Mi adolescencia pasó entre lágrimas: de tristeza, de enojo, de vergüenza, de «pasó la mosca». Expresar emociones a través de llorar es un poco frustrante, tanto así que ahora me es casi imposible soltarme a chillar. A lo más que llego es a que se me pongan los ojos igual que caricatura japonesa, con una capa líquida que no se rompe.
Tal vez lo peor sea llorar por enojo, porque he aprendido a igualar lágrimas con debilidad y eso quita legitimidad a las indignaciones.

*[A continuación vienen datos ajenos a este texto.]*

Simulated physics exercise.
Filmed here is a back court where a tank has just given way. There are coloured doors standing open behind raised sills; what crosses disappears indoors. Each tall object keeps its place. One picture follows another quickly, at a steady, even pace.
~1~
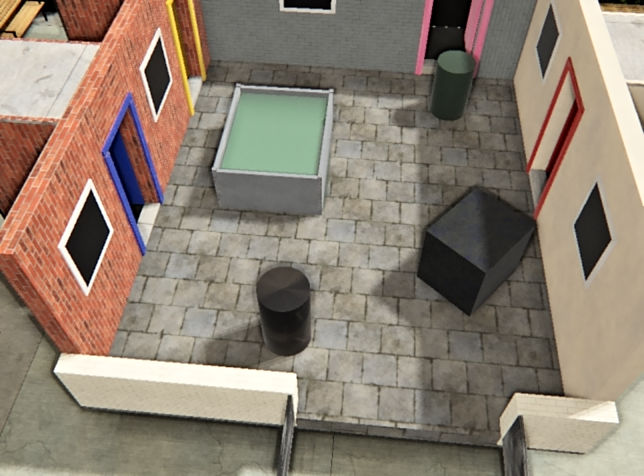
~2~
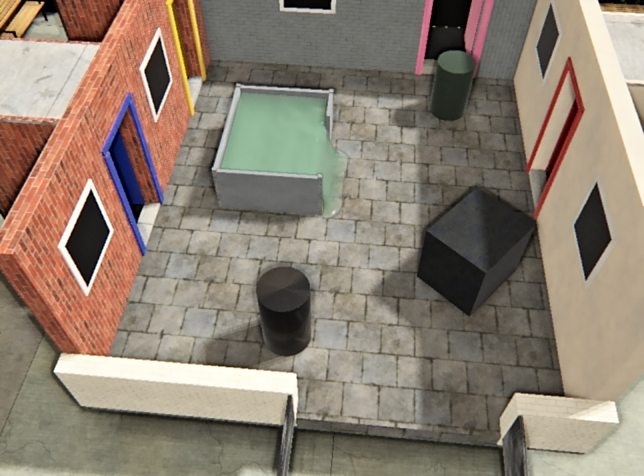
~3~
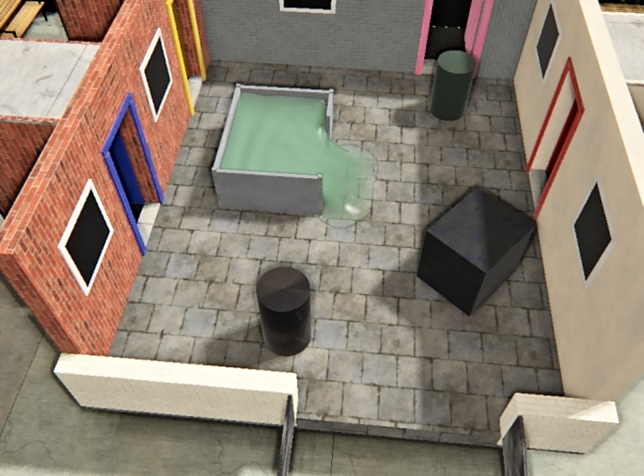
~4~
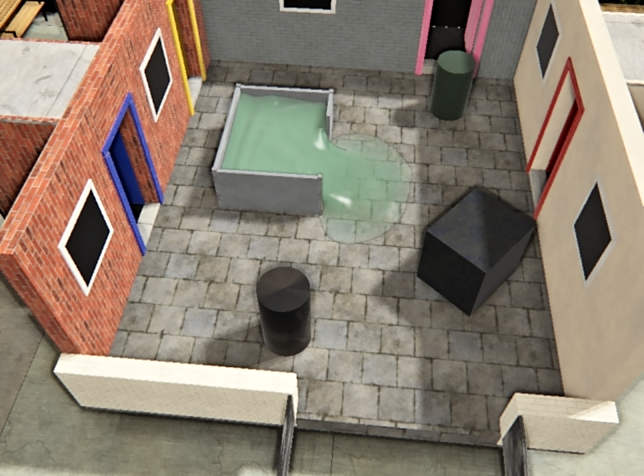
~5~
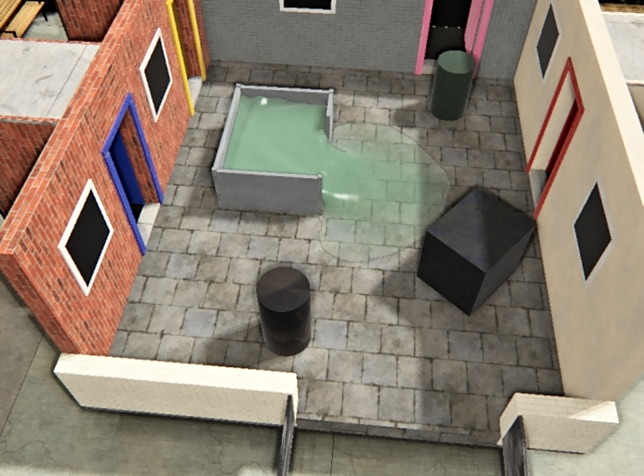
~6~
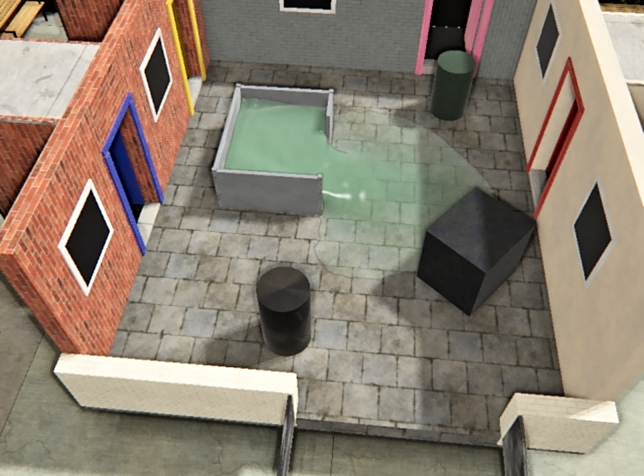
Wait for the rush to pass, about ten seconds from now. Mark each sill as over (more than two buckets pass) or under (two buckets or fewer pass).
The pink door is under, the red door is over, the blue door is under, the yellow door is under.
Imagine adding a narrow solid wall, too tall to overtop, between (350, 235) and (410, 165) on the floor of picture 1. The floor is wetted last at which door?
The one you want is the yellow one.
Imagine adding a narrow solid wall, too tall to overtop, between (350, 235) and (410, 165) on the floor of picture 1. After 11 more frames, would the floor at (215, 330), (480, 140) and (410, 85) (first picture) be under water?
Results in sequence: Swamped / swamped / swamped.
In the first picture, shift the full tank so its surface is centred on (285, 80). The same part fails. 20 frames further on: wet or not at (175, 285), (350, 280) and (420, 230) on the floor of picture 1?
In that order: No water, under water, under water.
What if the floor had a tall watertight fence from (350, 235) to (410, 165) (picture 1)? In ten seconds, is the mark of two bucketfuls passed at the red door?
Red door: Undershoots.
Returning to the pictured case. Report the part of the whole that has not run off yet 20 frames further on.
Estimate: 84 per cent.
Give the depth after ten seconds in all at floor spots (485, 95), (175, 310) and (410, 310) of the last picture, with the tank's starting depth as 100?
In order: 10, 0, 4 %.
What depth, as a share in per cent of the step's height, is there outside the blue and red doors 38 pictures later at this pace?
Some 0 percent, then some 100 percent.
A moment on, water covers 30 % of the floor; the pink door not reached, the red door over two buckets in, the blue door not reached, the yellow door not reached.
Next, water covers 40 % of the floor; the pink door wet at the sill, nothing in, the red door far over two buckets in, the blue door not reached, the yellow door not reached.
Then, water covers 50 % of the floor; the pink door wet at the sill, nothing in, the red door far over two buckets in, the blue door not reached, the yellow door not reached.
Later, water covers 65 % of the floor; the pink door wet at the sill, nothing in, the red door far over two buckets in, the blue door not reached, the yellow door not reached.
In the end, water covers 80 % of the floor; the pink door wet at the sill, nothing in, the red door far over two buckets in, the blue door not reached, the yellow door wet at the sill, nothing in.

Y aunque resulta que las mujeres estamos hormonalmente predispuestas a accesar los ductos lacrimales más fácilmente en una emoción fuerte, yo detesto llorar y prefiero clausurar las compuertas.
Si estoy ensatanada, lo más probable es que me ponga muy callada y muy sonriente. Si me miran así por la calle, huyan. En serio. La gente puede ocultar muchas cosas detrás de los dientes expuestos: dolor, tristeza, enojo… Y así como una lágrima no equivale a sentirse mal, una sonrisa tampoco es igual a estar feliz.
Las personas somos complicadas, sobre todo si pretendemos adivinar qué le pasa a la gente que uno tiene a su alrededor. Creo que lo mejor siempre es preguntar.
Hasta que lo conocen tan bien a uno que saben lo suficiente como para pegar la carrera.